UU Council agrees not to give itself right of consent for new study programmes

The dean of the Faculty of Law, Economica and Governance, Janneke Plantenga, attends the official launch of the PPE programme in 2018. Photo: DUB.

How much of a say do faculty councils and the University Council have when Utrecht University creates or dismantles a study programme? Throughout the past year and a half, this question has often been on the agenda of meetings between the UU Council and the Executive Board.

Among the reason for this, were negative experiences regarding the role of co-determination bodies back when the programmes Philosophy, Politics & Economics (PPE) and Molecular Biophysical Life Science (MBLS) were set up.

The councils often feel as though they are not heard enough in the decision-making process, especially when the programme involves more than one faculty. In that case, procedures aren't always clear.

Arbitration committee
For a long time, a difference in interpretation of the Higher Education Act (WHW in the Dutch acronym) played a significant part in the discussions. Both parties defended their positions with arguments provided by educational lawyers.

To the University Council, the WHV prescribes that faculty councils should get advisory rights, while the University Council should get the right of consent. The Executive Board did not share this view, arguing instead that faculty councils and the UU Council have a say in strategic plans and budgets, but not on their specific elements.

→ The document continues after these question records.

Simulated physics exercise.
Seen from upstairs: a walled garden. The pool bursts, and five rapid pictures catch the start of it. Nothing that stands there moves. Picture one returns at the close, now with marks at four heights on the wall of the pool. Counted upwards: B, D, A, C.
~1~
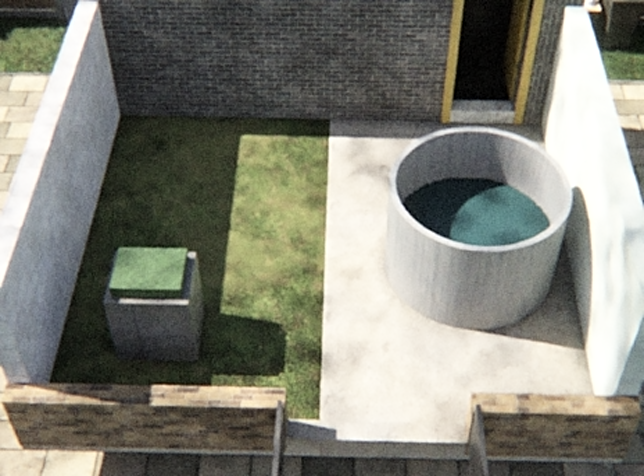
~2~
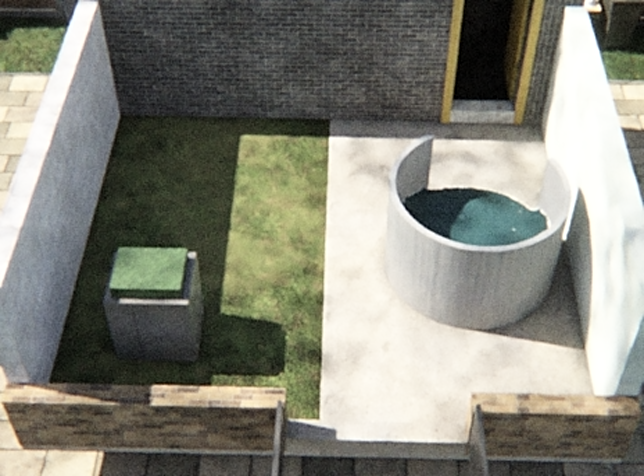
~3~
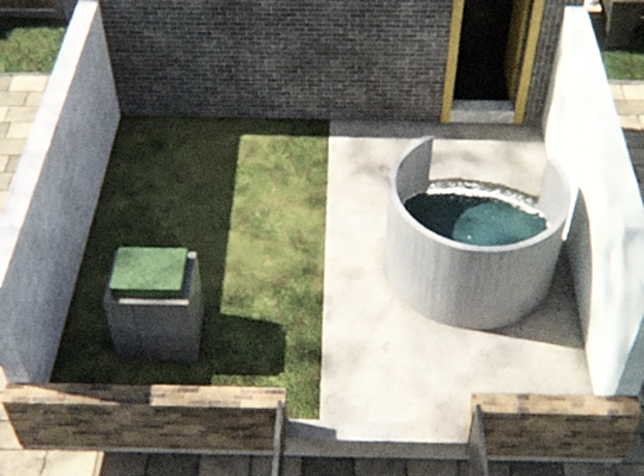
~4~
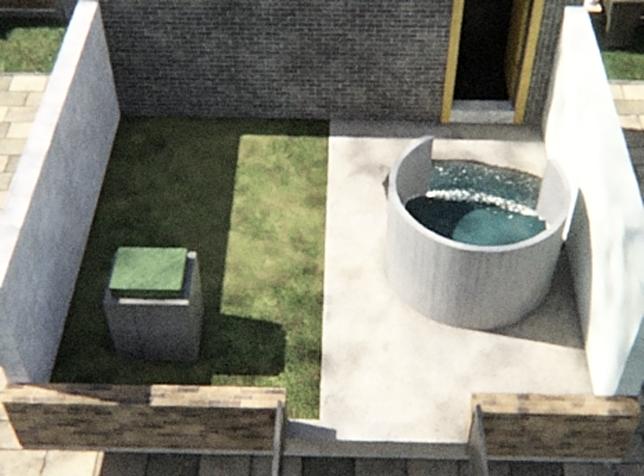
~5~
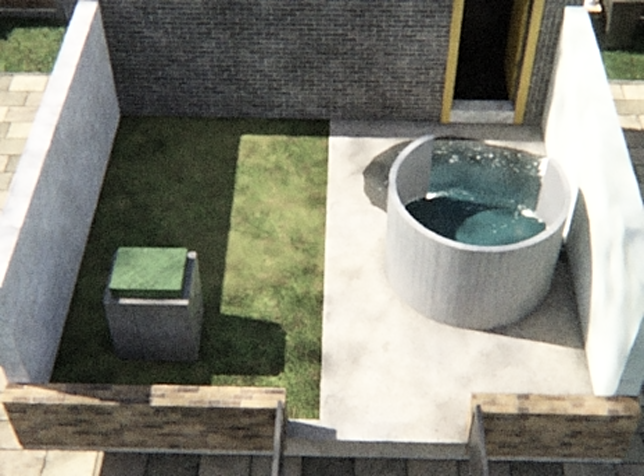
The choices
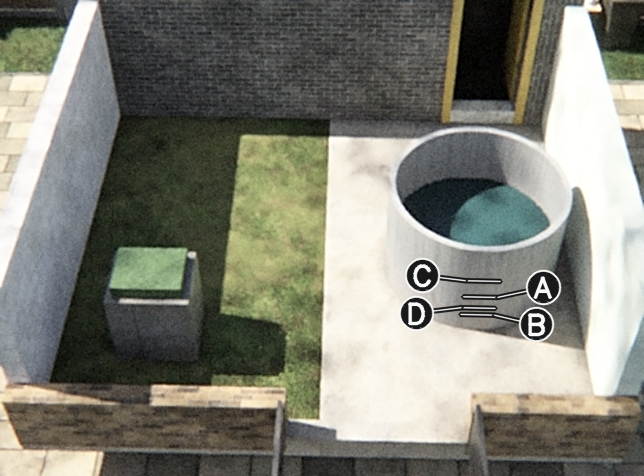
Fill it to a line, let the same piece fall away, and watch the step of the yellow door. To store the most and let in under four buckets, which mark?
It is D.
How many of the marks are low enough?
Two of the four.
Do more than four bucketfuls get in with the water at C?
Yes, it does.
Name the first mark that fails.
The answer is A.
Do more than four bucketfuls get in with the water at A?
Yes, that goes wrong.
On the marked copy, A at (480, 297); B at (477, 314); C at (483, 281); D at (478, 308); from the bottom up B, D, A, C.
If A is chosen, about 11 bucketfuls get in.
If B is chosen, nothing gets over.
If C is chosen, dozens of bucketfuls pour in.
If D is chosen, a bucket or two gets in.
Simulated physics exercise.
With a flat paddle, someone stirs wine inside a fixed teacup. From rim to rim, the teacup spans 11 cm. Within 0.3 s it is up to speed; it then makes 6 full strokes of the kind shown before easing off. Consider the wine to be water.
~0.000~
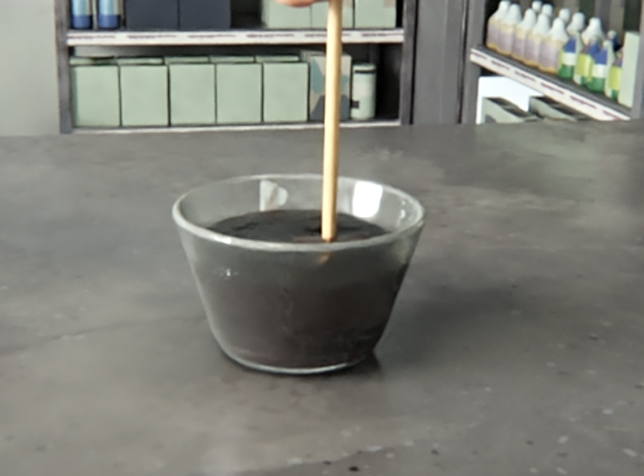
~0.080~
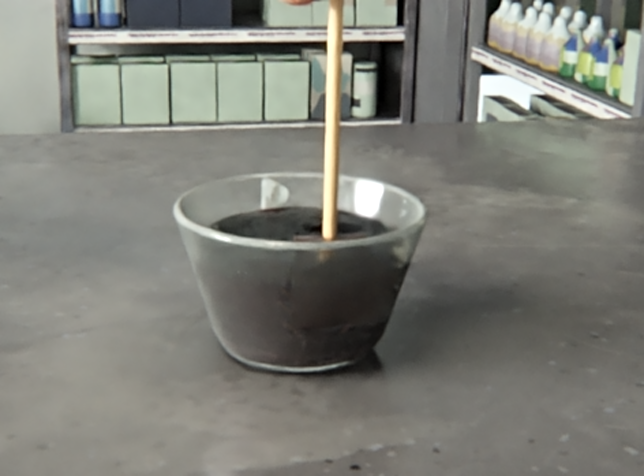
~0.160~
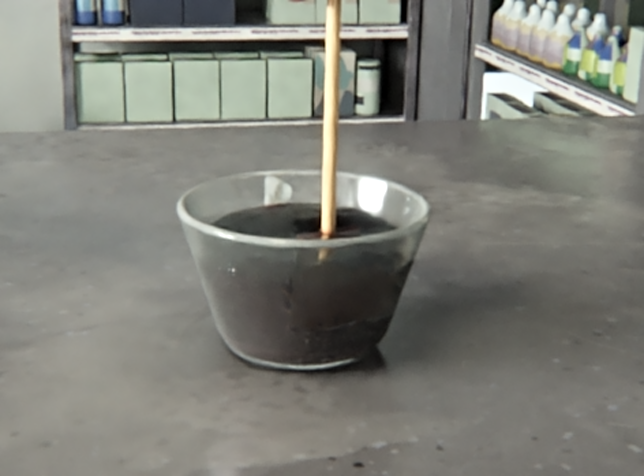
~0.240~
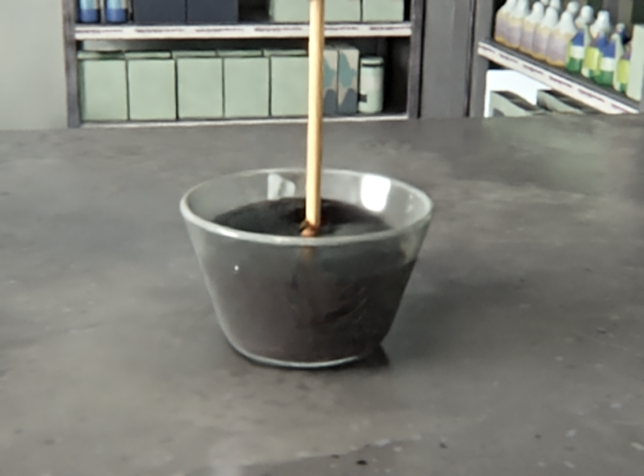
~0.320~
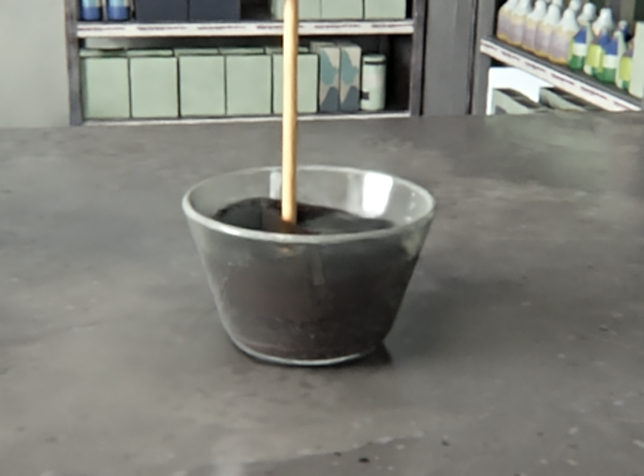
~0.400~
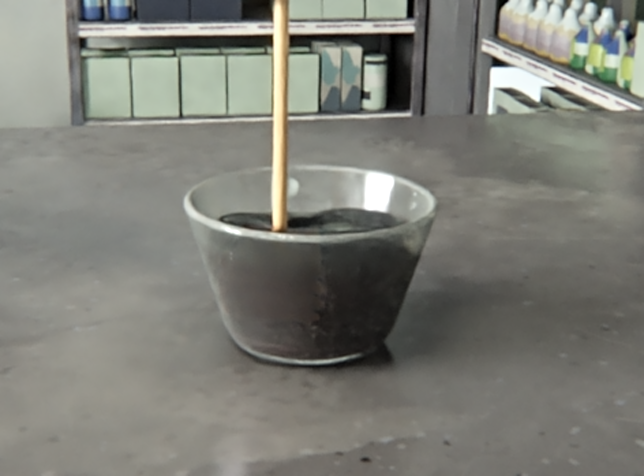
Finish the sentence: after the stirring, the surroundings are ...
The surroundings are dry.
After 1.16 s 0 ml is over the rim.
After 1.93 s 0 ml is over the rim.
After 2.69 s 0 ml is over the rim.
After 3.46 s 0 ml is over the rim.
In the end 0 ml is over the rim.
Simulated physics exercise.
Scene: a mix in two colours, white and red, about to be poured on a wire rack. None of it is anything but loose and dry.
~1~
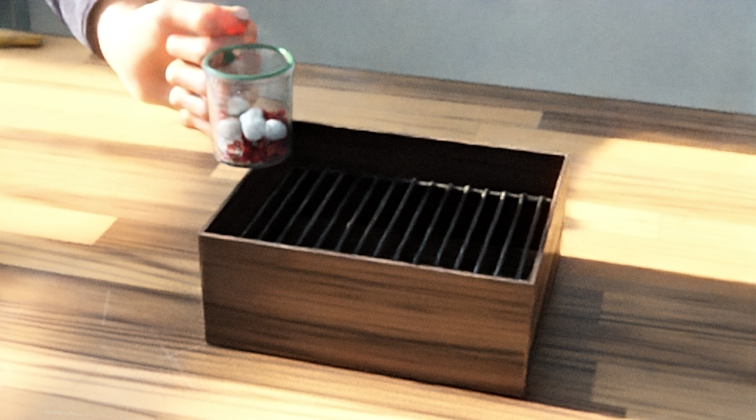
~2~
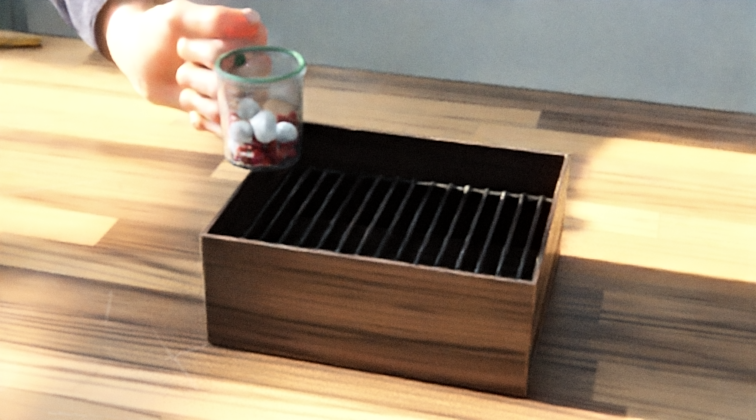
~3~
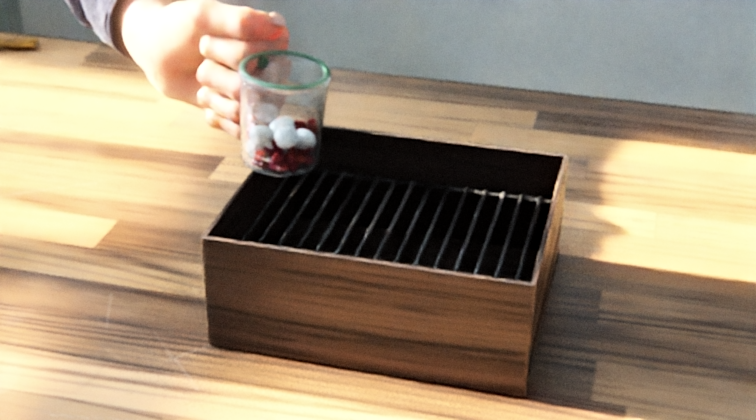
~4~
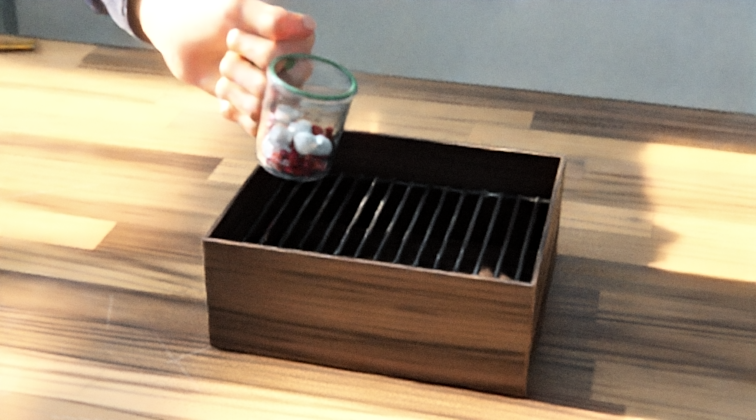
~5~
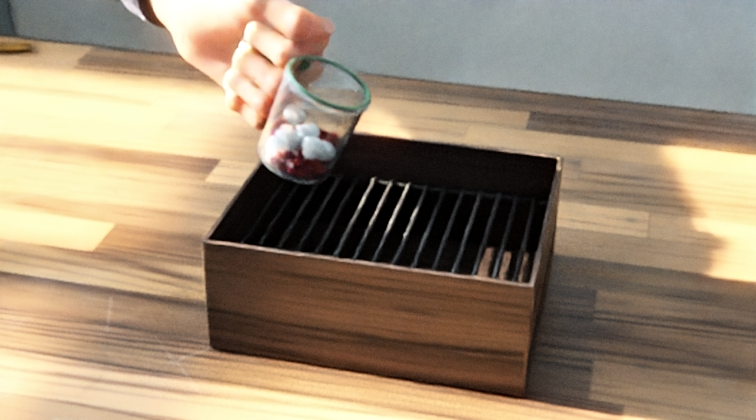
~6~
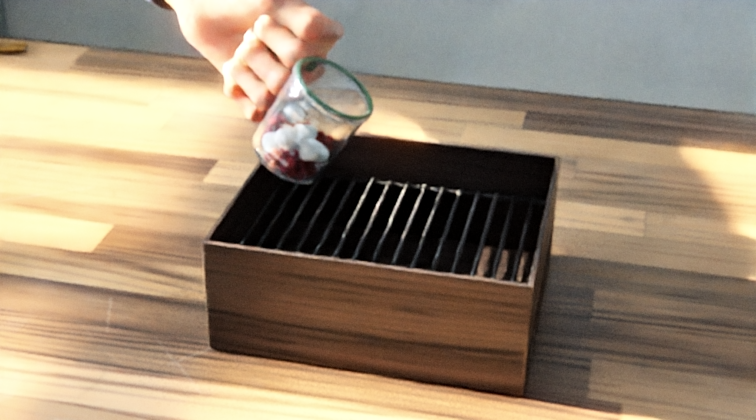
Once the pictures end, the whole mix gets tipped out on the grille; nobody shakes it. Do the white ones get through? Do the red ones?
Watch the white bits: They stay stuck above; the red bits sink past the grille.
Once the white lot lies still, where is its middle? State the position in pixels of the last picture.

The board expressed a willingness to grant faculty councils advisory rights for setting up new study programmes, but that was not enough for the University Council, which insisted that co-determination bodies should have the right of consent to guarantee that the consultation procedure is properly carried out and assess how the new programme fits into the UU's overall educational offer.

They threatened to submit this difference of opinion to the Disputes Committee on Co-Participation in Higher Education.

State of the union
At the end of 2021, the Executive Board UU offered a new concession: the UU Council would get advisory rights on a new policy framework for the university's educational offer. For various reasons – including the steady growth in the number of students and political doubts about the use of some programmes – the board UU management needs to chart the cohesion between all study programmes anyway.

Additionally, the UU Council gets an annual "debating right" on the educational offer. Unofficially, there’s talk of a "state of the union" or "state of the university" coming from the rector, to which the councillors will have the chance to respond.

After much hesitation, and waiting until the Executive Board provided additional explanations about the exact course of events, most student members of the UU Council agreed, following in the footsteps of the staff members.

Only the student section of party UUinActie (UU in Action) voted against it. They had already voiced their objection to the proposal in an opinion piece written for DUB. Council member Sifra Meijers explained her vote as follows: "Other council members say that this is a step in the right direction, but we are not satisfied".